Fin dal Rinascimento fanno parte dell’ebraismo italiano gli «ebrei tedeschi» provenienti da Norimberga e stabilitisi nel Veneto, così come gli ebrei provenienti dalla regione romana o più tardi gli ebrei levantini. Così fanno parte dell’ebraismo italiano di oggi sia quegli ebrei nel cui albero di famiglie compaiono antenati residenti in Italia da secoli che quelli provenienti dalla Polonia, dalla Persia, dall’Egitto e dal Nord Africa, i quali nel corso degli ultimi lustri abbiano definito la propria identità in funzione della realtà italiana alla quale la loro vita è ancorata.
La storia ci narra di molte comunità ebraiche che migrano, che cercano nuovi lidi, che si stabiliscono in nuove terre; spesso ma non necessariamente con la violenza dei conquistatori.

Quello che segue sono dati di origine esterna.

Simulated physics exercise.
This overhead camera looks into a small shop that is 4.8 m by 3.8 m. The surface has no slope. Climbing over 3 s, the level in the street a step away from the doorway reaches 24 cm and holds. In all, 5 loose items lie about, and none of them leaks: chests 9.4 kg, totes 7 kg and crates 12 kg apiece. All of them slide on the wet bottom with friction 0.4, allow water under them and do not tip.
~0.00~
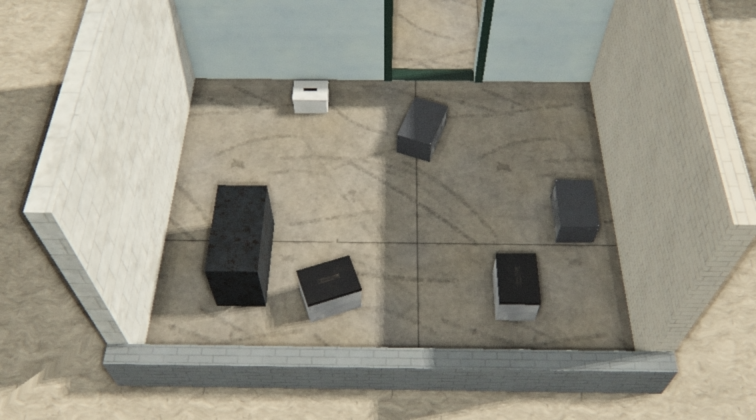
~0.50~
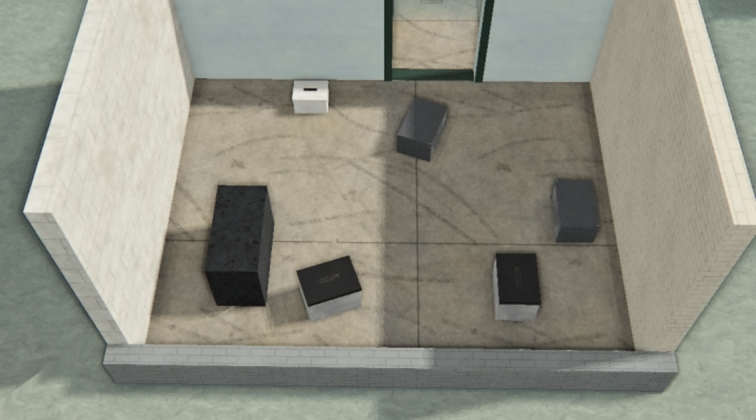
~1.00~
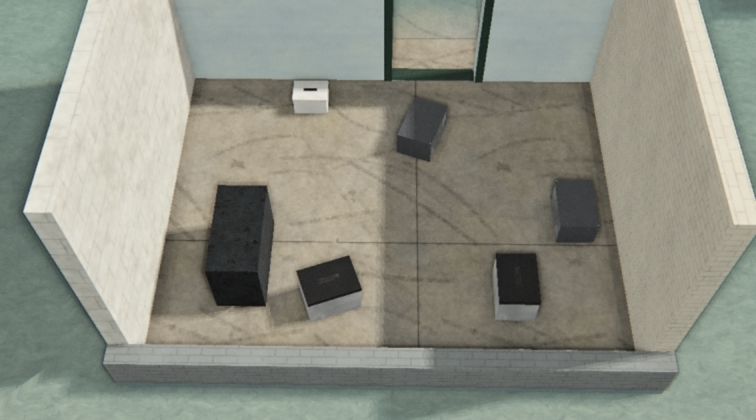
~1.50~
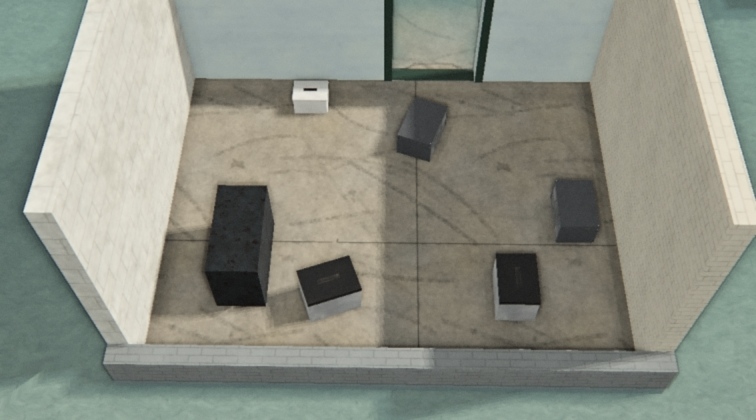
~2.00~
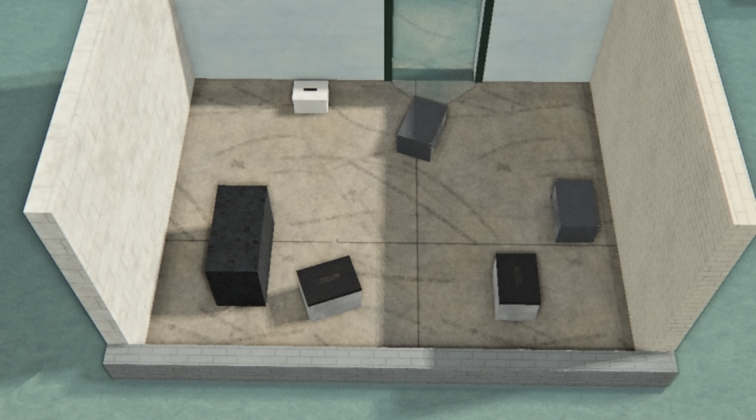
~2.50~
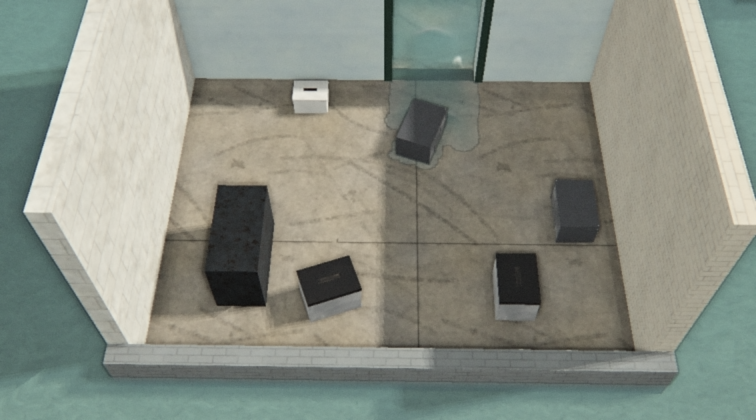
Walled concrete floor with scattered boxes staying in place as greenish water surrounds it outside, then spreads in through the doorway.
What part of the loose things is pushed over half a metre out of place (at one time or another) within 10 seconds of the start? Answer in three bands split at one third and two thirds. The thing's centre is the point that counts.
Two thirds or more.
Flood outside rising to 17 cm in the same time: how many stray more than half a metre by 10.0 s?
Count: 3.
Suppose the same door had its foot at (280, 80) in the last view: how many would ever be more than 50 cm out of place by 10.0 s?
4.
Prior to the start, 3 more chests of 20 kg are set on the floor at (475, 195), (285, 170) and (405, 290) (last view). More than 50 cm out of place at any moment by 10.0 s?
So, in the order asked, it's too far, not far enough and too far.
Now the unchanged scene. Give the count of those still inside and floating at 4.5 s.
Total: 0.
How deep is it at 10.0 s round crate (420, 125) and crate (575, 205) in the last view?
Depths: Near 12 cm, then near 12 cm.
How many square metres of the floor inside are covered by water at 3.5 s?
My estimate is roughly 5.0 m2.
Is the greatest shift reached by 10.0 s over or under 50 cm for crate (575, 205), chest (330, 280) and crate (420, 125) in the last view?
Result, in order: Exceeded / exceeded / exceeded.
After 3.5 s 1 of 5 are over 50 cm from their spots; 0 afloat.
After 4.5 s 1 of 5 are over 50 cm from their spots; 0 afloat.
After 7.0 s 3 of 5 are over 50 cm from their spots; 4 afloat.
After 10.0 s 4 of 5 are over 50 cm from their spots, and 4 have been at some point; 4 afloat.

Spesso purtroppo, ma non necessariamente, incontrando una reazione di rigetto da parte della popolazione stanziale. E comunque la stessa storia dell’ebraismo italiano è ben lontana da essere quella di una popolazione originaria, pura e nobile, che si sarebbe autoconservata, mantenendo ed evolvendo con forze proprie la sua civiltà nel corso dei secoli con l’arrivo di altre genti, e malgrado questi eventi traumatici. No, l’ebraismo italiano è la risultante di tutti questi eventi. Vi hanno contribuito ashkenaziti, sefarditi, levantini, ponentini, siciliani ecc. E dal punto di vista culturale tutti hanno lasciato le loro tracce. Rinnegare una sola di queste componenti potrebbe significare soltanto demolire la costruzione dell’ebraismo italiano.